バートランド・ラッセルの名言・警句( Bertrand Ru
ssell Quotes )

ラッセル英単語・熟語1500

 一つの習慣として,不誠実(不正直)であることは,ほとんど常にといってよいほど,恐怖心が生み出したものである。恐怖心なしに育てられた子供は,正直であるだろうが,それは,道徳的に努力しているからではなく,誠実(正直)である以外の考えが頭に浮かんでこないだけのことであろう。賢明に,かつ親切に取り扱われてきた子供は,卒直なまなざしをしており,知らない人に対しても,ものおじしない態度をとる。一方,うるさく小言を言われたり,厳格な扱いをされたりしてきた子供は,叱られはしないかと絶えず恐れており,自然にふるまったときには,いつも,何かルールに違反したのではないかとおびえている。嘘をついてもよいという考えは、幼い子供には,最初は浮かんでこない。嘘をつくことができるというのは,一つの発見であり,それは,恐怖にかられておとなの顔色を窺うことから生じるものである。

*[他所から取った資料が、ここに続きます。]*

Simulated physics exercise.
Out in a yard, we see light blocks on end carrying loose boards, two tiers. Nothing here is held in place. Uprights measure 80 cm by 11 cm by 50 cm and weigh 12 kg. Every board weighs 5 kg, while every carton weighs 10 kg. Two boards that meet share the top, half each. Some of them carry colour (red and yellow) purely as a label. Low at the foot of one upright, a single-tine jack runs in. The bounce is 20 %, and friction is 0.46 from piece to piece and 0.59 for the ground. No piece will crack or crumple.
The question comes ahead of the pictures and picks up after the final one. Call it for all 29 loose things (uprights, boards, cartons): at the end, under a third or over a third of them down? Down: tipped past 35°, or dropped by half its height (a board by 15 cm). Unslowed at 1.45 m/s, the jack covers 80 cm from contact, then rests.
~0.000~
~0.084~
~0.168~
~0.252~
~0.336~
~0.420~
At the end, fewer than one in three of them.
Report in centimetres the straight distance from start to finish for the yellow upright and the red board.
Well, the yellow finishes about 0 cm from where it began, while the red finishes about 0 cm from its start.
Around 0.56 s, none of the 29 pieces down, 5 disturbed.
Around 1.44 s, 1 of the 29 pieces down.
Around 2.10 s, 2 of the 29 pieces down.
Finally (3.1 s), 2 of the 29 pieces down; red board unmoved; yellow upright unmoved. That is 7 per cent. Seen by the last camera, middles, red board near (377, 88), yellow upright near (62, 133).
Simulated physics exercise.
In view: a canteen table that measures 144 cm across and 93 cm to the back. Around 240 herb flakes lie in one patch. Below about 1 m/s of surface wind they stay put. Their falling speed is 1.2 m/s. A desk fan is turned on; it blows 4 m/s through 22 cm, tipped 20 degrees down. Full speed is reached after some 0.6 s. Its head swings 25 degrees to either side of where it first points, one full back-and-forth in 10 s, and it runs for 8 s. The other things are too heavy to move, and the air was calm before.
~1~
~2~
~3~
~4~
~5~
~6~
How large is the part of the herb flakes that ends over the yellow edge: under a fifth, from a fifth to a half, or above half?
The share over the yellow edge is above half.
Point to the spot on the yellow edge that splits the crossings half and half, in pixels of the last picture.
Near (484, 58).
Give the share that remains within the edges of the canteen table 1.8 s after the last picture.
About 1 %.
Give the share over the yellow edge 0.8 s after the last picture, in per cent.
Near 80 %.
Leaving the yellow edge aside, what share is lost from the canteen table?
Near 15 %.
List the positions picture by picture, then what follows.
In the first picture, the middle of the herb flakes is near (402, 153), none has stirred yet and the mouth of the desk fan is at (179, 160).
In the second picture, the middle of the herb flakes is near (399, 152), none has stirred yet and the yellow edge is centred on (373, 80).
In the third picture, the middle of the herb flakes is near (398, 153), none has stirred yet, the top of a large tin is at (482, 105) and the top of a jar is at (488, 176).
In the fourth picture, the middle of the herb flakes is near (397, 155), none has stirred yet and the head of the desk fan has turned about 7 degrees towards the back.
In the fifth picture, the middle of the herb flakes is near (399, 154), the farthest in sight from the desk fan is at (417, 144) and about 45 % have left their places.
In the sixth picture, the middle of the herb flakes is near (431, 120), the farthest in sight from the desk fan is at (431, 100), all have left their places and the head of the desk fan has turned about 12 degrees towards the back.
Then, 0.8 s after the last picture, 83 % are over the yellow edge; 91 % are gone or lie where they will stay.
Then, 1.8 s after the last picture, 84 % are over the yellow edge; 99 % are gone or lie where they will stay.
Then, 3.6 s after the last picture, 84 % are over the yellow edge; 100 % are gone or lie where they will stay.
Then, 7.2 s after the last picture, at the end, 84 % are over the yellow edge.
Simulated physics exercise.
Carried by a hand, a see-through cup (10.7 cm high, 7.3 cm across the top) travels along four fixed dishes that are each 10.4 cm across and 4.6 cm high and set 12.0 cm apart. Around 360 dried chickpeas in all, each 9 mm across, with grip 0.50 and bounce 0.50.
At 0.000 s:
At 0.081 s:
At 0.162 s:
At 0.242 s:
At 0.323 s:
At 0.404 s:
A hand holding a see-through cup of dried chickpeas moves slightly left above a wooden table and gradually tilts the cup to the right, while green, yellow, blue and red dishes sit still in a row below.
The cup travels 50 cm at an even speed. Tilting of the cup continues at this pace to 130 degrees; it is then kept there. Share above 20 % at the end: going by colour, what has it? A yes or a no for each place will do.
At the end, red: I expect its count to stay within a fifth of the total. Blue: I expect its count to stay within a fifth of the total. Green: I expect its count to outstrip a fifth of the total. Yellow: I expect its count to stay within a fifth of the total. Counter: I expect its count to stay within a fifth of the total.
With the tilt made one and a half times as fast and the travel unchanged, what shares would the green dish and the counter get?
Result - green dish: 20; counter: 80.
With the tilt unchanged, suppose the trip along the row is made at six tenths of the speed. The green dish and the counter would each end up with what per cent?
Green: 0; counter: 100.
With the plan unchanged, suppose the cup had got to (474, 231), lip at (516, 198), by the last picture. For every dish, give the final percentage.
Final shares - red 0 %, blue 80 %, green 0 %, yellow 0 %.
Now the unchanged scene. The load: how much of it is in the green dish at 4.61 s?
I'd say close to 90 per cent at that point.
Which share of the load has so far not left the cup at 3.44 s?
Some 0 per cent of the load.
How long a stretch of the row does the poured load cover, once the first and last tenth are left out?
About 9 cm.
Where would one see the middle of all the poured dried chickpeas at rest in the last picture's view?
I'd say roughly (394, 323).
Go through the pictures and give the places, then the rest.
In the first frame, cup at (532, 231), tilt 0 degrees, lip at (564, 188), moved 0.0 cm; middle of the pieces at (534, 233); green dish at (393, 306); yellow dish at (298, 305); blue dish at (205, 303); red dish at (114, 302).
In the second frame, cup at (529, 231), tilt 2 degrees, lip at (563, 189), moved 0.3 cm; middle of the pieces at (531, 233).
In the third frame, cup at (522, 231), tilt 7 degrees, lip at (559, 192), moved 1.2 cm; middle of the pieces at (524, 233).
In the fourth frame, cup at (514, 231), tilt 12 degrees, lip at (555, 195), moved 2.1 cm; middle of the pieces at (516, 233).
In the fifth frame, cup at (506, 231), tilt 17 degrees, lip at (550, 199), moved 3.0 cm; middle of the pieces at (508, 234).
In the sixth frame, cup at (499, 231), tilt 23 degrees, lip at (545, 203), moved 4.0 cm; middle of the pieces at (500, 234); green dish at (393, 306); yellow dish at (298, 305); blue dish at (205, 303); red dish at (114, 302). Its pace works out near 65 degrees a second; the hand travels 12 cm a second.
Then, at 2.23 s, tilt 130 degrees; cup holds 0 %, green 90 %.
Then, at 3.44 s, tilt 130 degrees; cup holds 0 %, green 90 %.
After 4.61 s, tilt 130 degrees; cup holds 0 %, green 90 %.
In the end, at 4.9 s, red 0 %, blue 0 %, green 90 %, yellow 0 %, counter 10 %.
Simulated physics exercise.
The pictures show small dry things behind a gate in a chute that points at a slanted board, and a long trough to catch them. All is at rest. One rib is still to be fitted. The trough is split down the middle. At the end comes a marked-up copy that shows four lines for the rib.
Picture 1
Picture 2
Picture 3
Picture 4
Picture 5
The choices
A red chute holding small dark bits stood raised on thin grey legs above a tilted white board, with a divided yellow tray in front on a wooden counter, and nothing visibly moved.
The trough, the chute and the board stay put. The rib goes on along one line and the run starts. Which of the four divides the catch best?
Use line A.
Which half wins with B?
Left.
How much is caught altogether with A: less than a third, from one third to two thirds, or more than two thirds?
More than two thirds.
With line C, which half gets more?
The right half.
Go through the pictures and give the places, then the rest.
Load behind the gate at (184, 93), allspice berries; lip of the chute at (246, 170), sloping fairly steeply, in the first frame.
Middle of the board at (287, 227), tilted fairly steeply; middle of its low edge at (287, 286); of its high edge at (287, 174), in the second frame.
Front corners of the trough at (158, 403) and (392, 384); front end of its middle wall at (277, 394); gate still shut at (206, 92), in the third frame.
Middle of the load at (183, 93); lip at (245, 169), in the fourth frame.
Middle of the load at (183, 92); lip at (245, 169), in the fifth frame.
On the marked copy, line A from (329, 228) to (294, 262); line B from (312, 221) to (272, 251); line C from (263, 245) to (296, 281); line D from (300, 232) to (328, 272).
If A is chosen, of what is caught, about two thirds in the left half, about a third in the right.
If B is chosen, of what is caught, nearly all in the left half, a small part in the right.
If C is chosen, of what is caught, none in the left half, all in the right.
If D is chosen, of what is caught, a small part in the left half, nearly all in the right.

Untruthfulness, as a practice, is almost always a product of fear. The child brought up without fear will be truthful, not in virtue of a moral effort, but because it will never occur to him to be otherwise. The child who has been treated wisely and kindly has a frank look in the eyes, and a fearless demeanour even with strangers; whereas the child that has been subject to nagging or severity is in perpetual terror of incurring reproof, and terrified of having transgressed some rule whenever he has behaved in a natural manner. It does not at first occur to a young child that it is possible to lie. The possibility of lying is a discovery, due to observation of grown-ups quickened by terror.
 Source: On Education, especially in early childhood, 1926
 More info.: https://russell-j.com/beginner/OE08-020.HTM

<寸言>
 政治家に嘘つきが多いのは子供時代の家庭での教育や躾も影響しているのでしょうか?
 たぶん、親が政治家である場合、つまり二世、三世の世襲議員の場合、(政治家である)親や祖父が嘘をいっぱいついているのを目撃し、「ああ、政治の世界では嘘は方便なんだ」と学習した人が多いのではないでしょうか? 国家機密は非公開の期間がすぎれば関係文書の多くが公開され、政府首脳が国民に嘘をついていたことが度々明らかになりますが、公開された時には当該政治家は亡くなっているか、政界を引退しています。従って、平気で嘘をつけるということのようです。国民も過去のことはあまり気にしませんから・・・。